Discontinued operations: why the prior year numbers look different
You will see prior period figures for “discontinued activities”. That’s an accounting label used when a business segment is being disposed of or has been disposed of. In PACSCo’s case, the Mozambique Agricultural Businesses generated US$4.84 million of revenue in the prior half (to 30 September 2024) but are no longer consolidated after 31 March 2025. Hence, current interim results show only corporate-level costs.

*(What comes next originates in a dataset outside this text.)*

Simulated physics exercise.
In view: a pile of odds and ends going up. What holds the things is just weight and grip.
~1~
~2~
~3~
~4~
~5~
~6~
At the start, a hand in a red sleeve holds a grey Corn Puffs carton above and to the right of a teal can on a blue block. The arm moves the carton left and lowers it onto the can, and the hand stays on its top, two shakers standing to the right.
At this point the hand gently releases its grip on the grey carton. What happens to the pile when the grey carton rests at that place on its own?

Restoration to trading on AIM: liquidity returns
Trading in PACSCo’s ordinary shares on AIM is expected to be restored at 7.30 a.m. on Tuesday 3 February 2026, following the publication of the FY-2025 Annual Report and these interims. For holders, that means liquidity returns and the market can begin to price the company’s post-disposal prospects.

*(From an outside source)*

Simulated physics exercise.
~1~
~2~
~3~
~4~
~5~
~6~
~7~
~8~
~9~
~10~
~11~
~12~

Expect volatility. Shells can move sharply on small volumes and on any hint of deal activity or funding plans.
My take: a clean slate, but capital and catalyst needed
- Positives: continuing losses are low (US$137,000) and finance costs have vanished. Regulatory progress in Mozambique is clear with CRA approval in the bag. Trading resumption removes a key overhang.
- Negatives: no cash at period end and net liabilities of US$136,000. Completion of the disposal still depends on Bank of Mozambique approval. There is no disclosed funding plan or transaction timetable.
In short, PACSCo is now a listed shell awaiting a catalyst. If management secures final approval and lines up an accretive deal with appropriate funding, there is a path to rebuilding value. Until then, it is a high-risk, high-uncertainty situation driven by regulatory milestones and deal execution.
What to watch next
- Bank of Mozambique approval of the disposal.
- Any update on funding or working capital – not disclosed in this RNS.
- Announcements on potential acquisitions or a strategic transaction consistent with an AIM Rule 15 cash shell.
- Post-restoration share price and liquidity as the market digests the new shape of the company.
I will keep an eye on approvals and any hint of a transaction. For now, this is one for investors comfortable with shells and the binary nature of deal-driven stories.